Analysis of change to EEV

Discussion in 'SA2' started by Flamy, Apr 1, 2013.

  1. Flamy

    Flamy Member

    EEV consists 3 parts: free surplus, required capital less cost of capital and PVIF. Changes to EV are normally analysed (that I have seen) for 2 parts out of 3: free surplus and PVIF, why is required capital less cost of capital not analysed? Or is it normally analysed?

    Thank you.
     
  2. Iori_

    Iori_ Member

    Free surplus and required capital should together form the excess assets or net asset value of the company. As part of the analysis of change in embedded value (AoEV), the change in excess assets will also be analysed.

    Ideally, you can imagine an AoEV table in which the various components of AoEV (e.g. actual vs. expected experience, assumption/modelling changes, return on excess assets, unwinding of RDR, etc..) listed as rows, and three columns for each of NAV, VIF, and Cost of Capital.

    Cost of capital can be analysed as well. For example, if RDR is changed as part of assumption/modelling changes, then cost of capital can change if these figures are discounted at the RDR. Also, if the modelling/assumption changes result in change in reserves and if reserves are used as a driver to calculate the pattern of solvency capital, then cost of capital can change as well.

    So, all in all, each element of EV will need to be analysed for any changes in an AoEV exercise.
     
  3. dok87

    dok87 Member



    Possible reasons / considerations:

    • Free Capital + Required Capital is Net Assets. So could it be that the analysis were done as; Analysis of Net Assets & Analysis of VIF rather?

    • Required Capital will probably be Pillar I capital requirements ( or Pillar II if more onerous). There may already be a feel for causes of movement through various other analyses e.g. Analysis of Surplus, Analysis or Working Capital, Analysis of Movement in ICA etc. So it is possible that a simplification of the analysis of EV is adopted as you've described in your query - rather than do a more granular breakdown of all parts.

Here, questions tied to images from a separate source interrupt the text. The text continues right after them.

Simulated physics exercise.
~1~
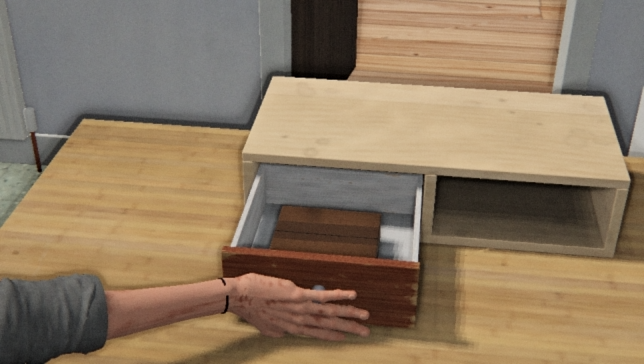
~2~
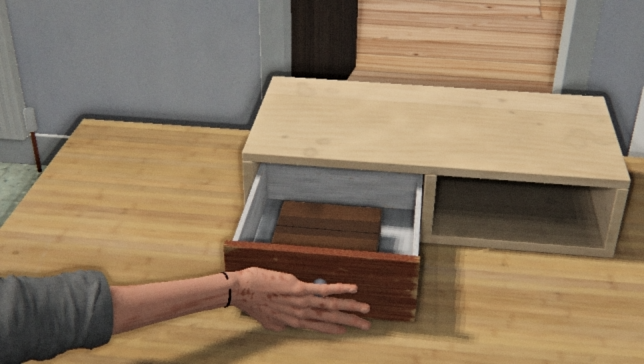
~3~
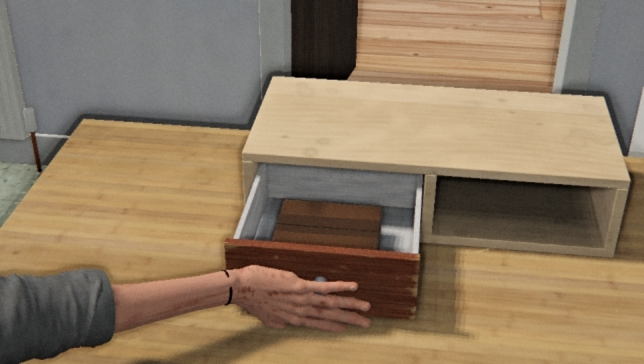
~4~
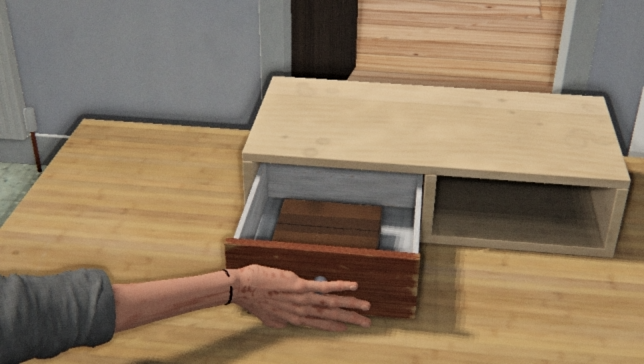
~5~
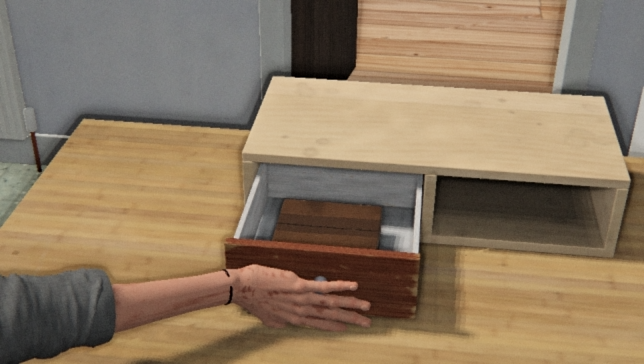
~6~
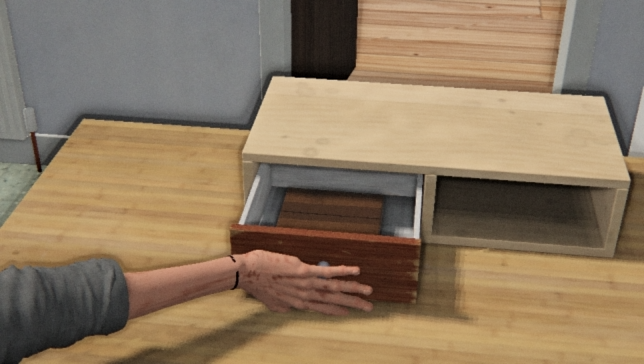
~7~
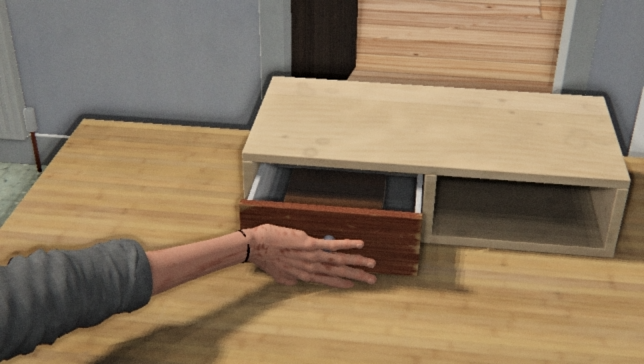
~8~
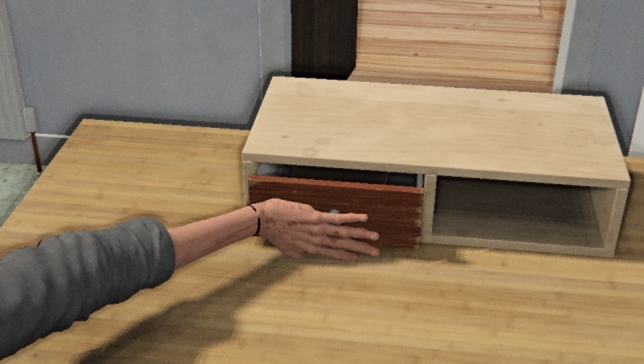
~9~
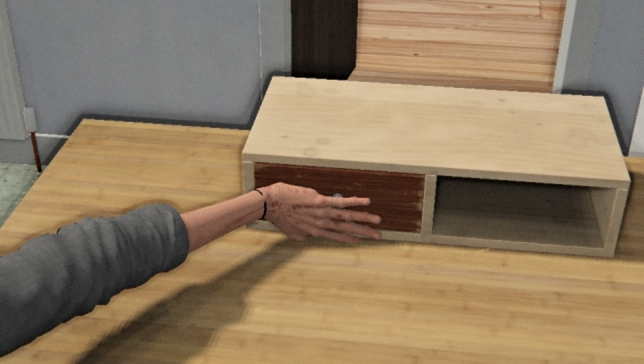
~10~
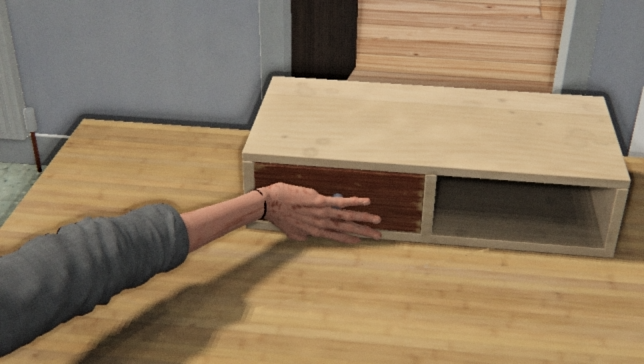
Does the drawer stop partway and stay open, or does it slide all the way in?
The drawer slides all the way in, and its front ends up closed against the wooden chest with the hand still on it.
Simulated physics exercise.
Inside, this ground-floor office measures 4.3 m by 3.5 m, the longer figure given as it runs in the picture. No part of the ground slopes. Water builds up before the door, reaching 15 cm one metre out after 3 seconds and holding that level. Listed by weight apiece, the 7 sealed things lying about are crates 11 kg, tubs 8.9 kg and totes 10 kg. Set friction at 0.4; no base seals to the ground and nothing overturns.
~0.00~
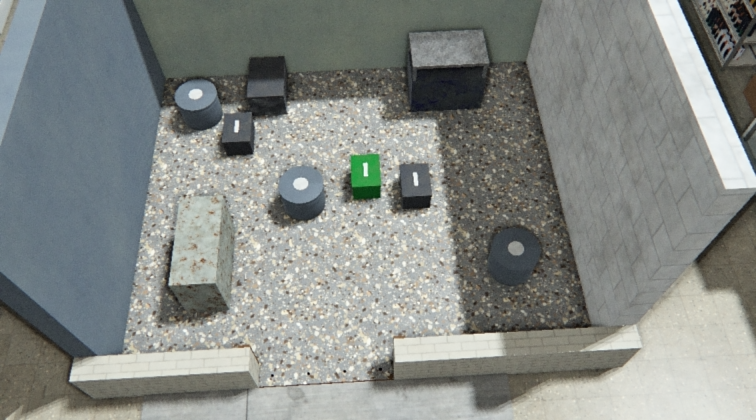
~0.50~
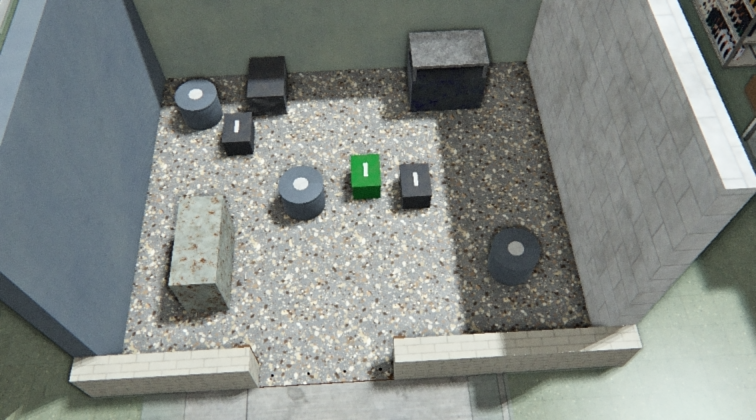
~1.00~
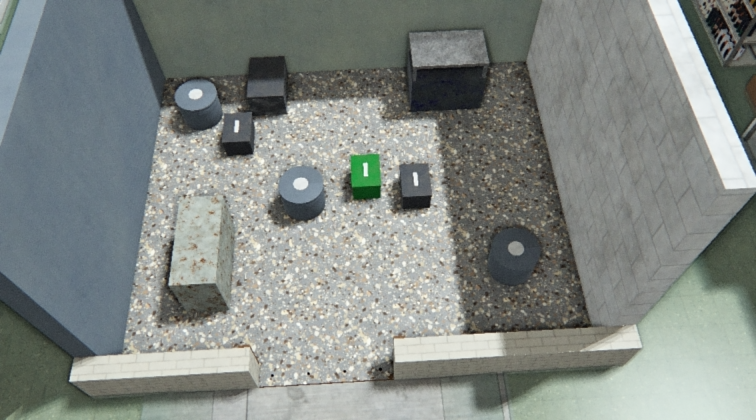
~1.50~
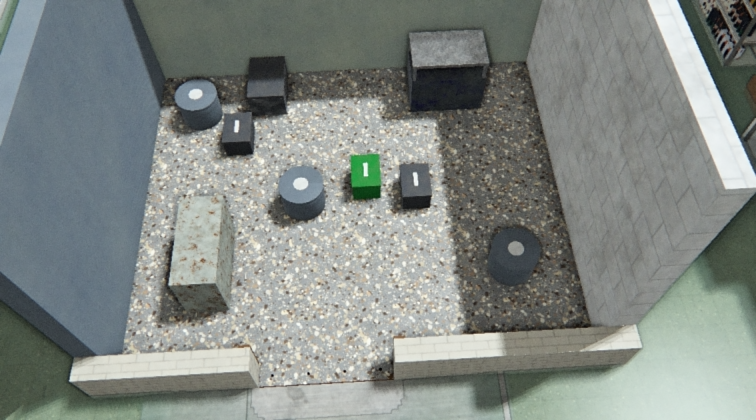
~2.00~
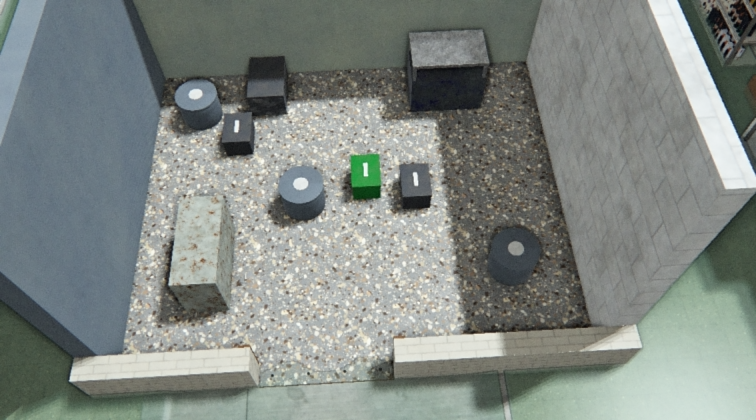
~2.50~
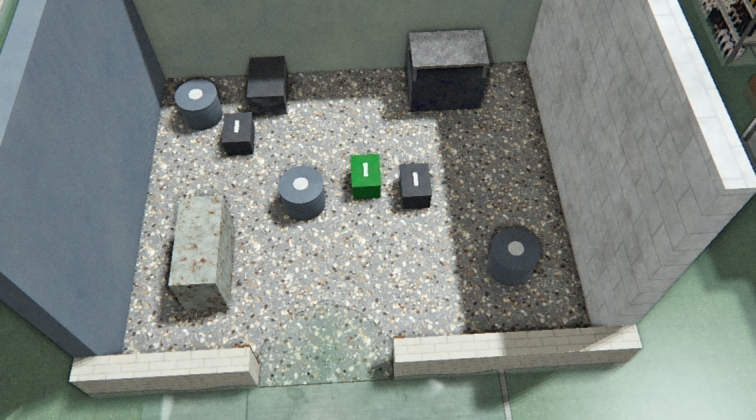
Water spreads outside the walled room and begins to enter the doorway; the containers stay still.
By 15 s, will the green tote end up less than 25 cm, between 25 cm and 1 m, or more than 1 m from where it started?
It is swept a long way.
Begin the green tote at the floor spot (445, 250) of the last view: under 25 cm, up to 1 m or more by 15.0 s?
Outcome - it barely budges.
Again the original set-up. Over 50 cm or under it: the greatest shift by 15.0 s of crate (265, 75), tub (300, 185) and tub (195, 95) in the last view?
Well, in sequence it's greater, greater, greater.
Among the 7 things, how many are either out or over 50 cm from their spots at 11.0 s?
I make it 3.
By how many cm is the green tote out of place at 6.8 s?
Close to 30 cm.
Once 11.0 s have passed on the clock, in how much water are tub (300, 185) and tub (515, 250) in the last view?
First roughly 7 cm, second roughly 4 cm.
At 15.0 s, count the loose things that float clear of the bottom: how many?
I get 4.
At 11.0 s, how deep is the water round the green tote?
Somewhere close to 7 cm.
After 3.5 s the green tote is near (366, 170), 0.0 m from its start, aground; 0 afloat.
After 6.8 s the green tote is near (373, 146), 0.3 m from its start, aground; 1 afloat.
After 11.0 s the green tote is near (369, 144), 0.3 m from its start, aground; 3 afloat.
After 15.0 s the green tote is near (342, 72), 1.4 m from its start, afloat; 4 afloat.
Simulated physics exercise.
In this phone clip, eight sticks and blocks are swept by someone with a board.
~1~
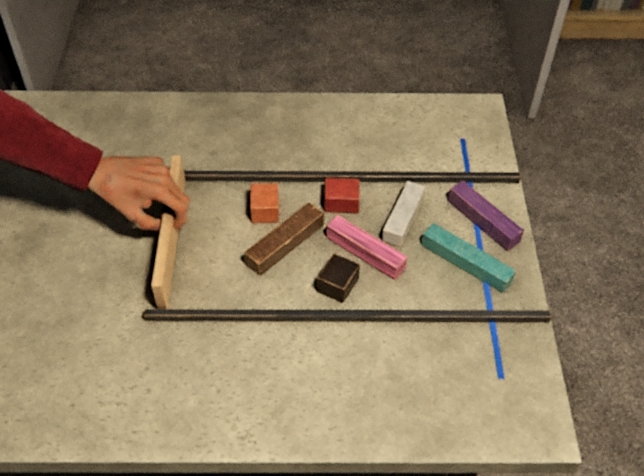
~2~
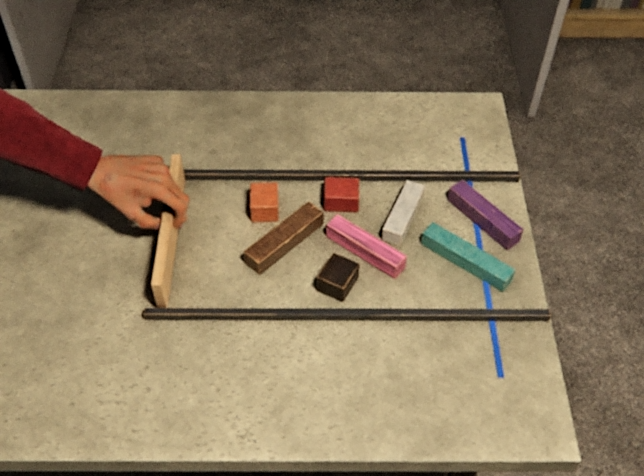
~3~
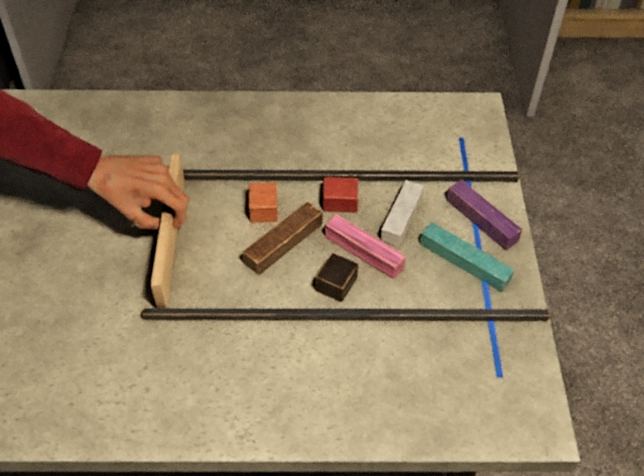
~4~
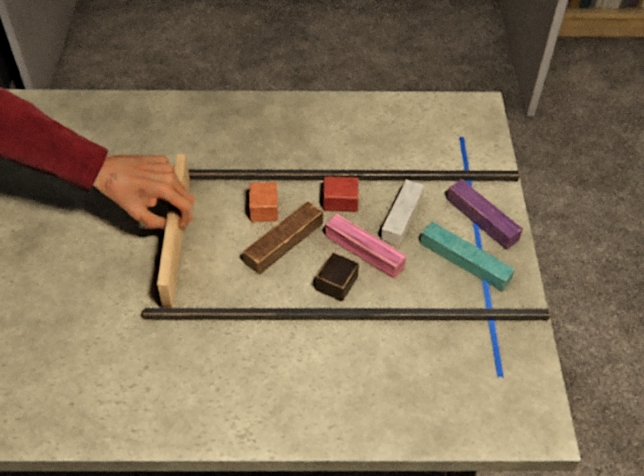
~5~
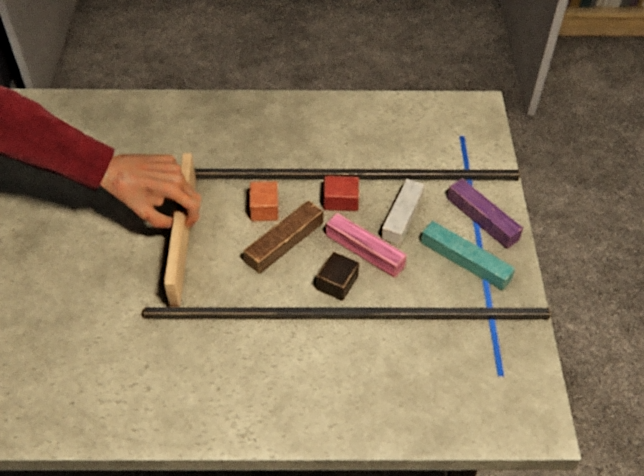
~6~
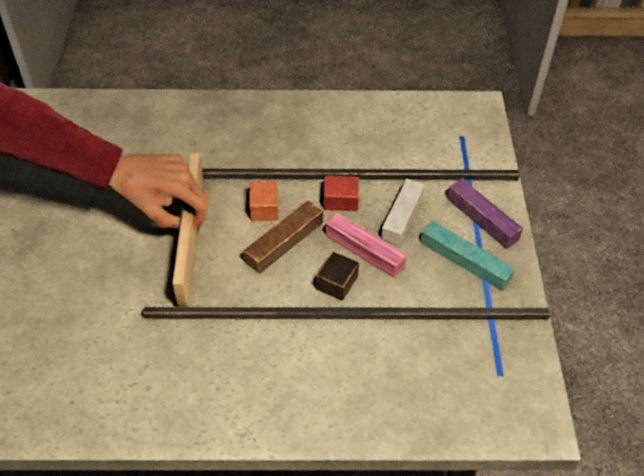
On a pale stone-like tabletop above a grey carpet, seen from above at an angle by a nearly still camera, two dark rods run left to right. Between them lie orange, red and black blocks and brown, pink and white bars, with purple and turquoise ones at a blue line on the right. A red-sleeved hand holds a wooden board upright at left, then slides it slightly rightward, touching none of the pieces.
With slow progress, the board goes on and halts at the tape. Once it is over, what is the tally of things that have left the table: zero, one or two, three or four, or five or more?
The pieces lost over the edge are three or else four.
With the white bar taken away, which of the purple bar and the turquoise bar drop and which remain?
Result - purple bar: Gone; turquoise bar: Gone.
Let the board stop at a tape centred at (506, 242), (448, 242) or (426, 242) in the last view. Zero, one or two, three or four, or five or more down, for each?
Place one: 5 or more; place two: 1 or 2; place three: Zero.
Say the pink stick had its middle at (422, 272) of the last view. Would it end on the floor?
The pink stick stays put.
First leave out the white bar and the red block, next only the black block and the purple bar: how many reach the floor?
Result, first then second: 2, 2.
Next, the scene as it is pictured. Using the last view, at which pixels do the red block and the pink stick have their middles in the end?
Near (515, 184) and (533, 270).
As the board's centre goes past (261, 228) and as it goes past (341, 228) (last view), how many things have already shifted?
2 at one spot and 6 at the other.
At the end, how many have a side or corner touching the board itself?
3 in contact.
A little later, none off yet; purple bar at rest near (484, 213); turquoise bar at rest near (467, 255); white bar at rest near (403, 211).
Next, none off yet; purple bar at rest near (485, 213); turquoise bar moving near (470, 256); white bar shifted a little near (429, 208).
Later still, none off yet; purple bar shifted a little near (531, 217); turquoise bar shifted a little near (523, 266); white bar shifted about its own width near (501, 202).
When it is over, the number that fall off is three or four; down, white bar, turquoise bar and purple bar.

      The Cost of Capital component will be something close to a linear function of the require capital. It's calculated by projecting future capital releases and multiplying by some factor (e.g. 4%) so analysis of this is really not important and moreover it will usually not be material anyway.

    These are my initial thoughts, hopefully its a useful starting point for further thought.
     
  4. Iori_

    Iori_ Member

    For cost of capital, a better approach is to have separate run-down factors for each element of the components of required capital.

    For example, mortality and morbidity risk components can be run down using projected future sum assureds. If a large proportion of expenses are percentage of premiums then expense risk component could be run down using projected future premiums. The core reading does not go into such detail though.

    Hence cost of capital will change if any of the run down factors change. The magnitude of change may not be as significant as on NAV and VIF but it cannot be left out from an AoEV exercise.
     
  5. Flamy

    Flamy Member

    Thanks for the comments Iori.

    I went back to notes and as you said under EEV the analysis of free surplus and required capital can be combined (into net assets that you mentioned). Under MCEV the three columns you mentioned is required disclosure.

     
  6. Flamy

    Flamy Member

    Thanks for the comments dok87.

    I think its really good thinking that the analysis of required/working capital has been done in pillar 1/2 and also that the cost of capital is not significant anyway.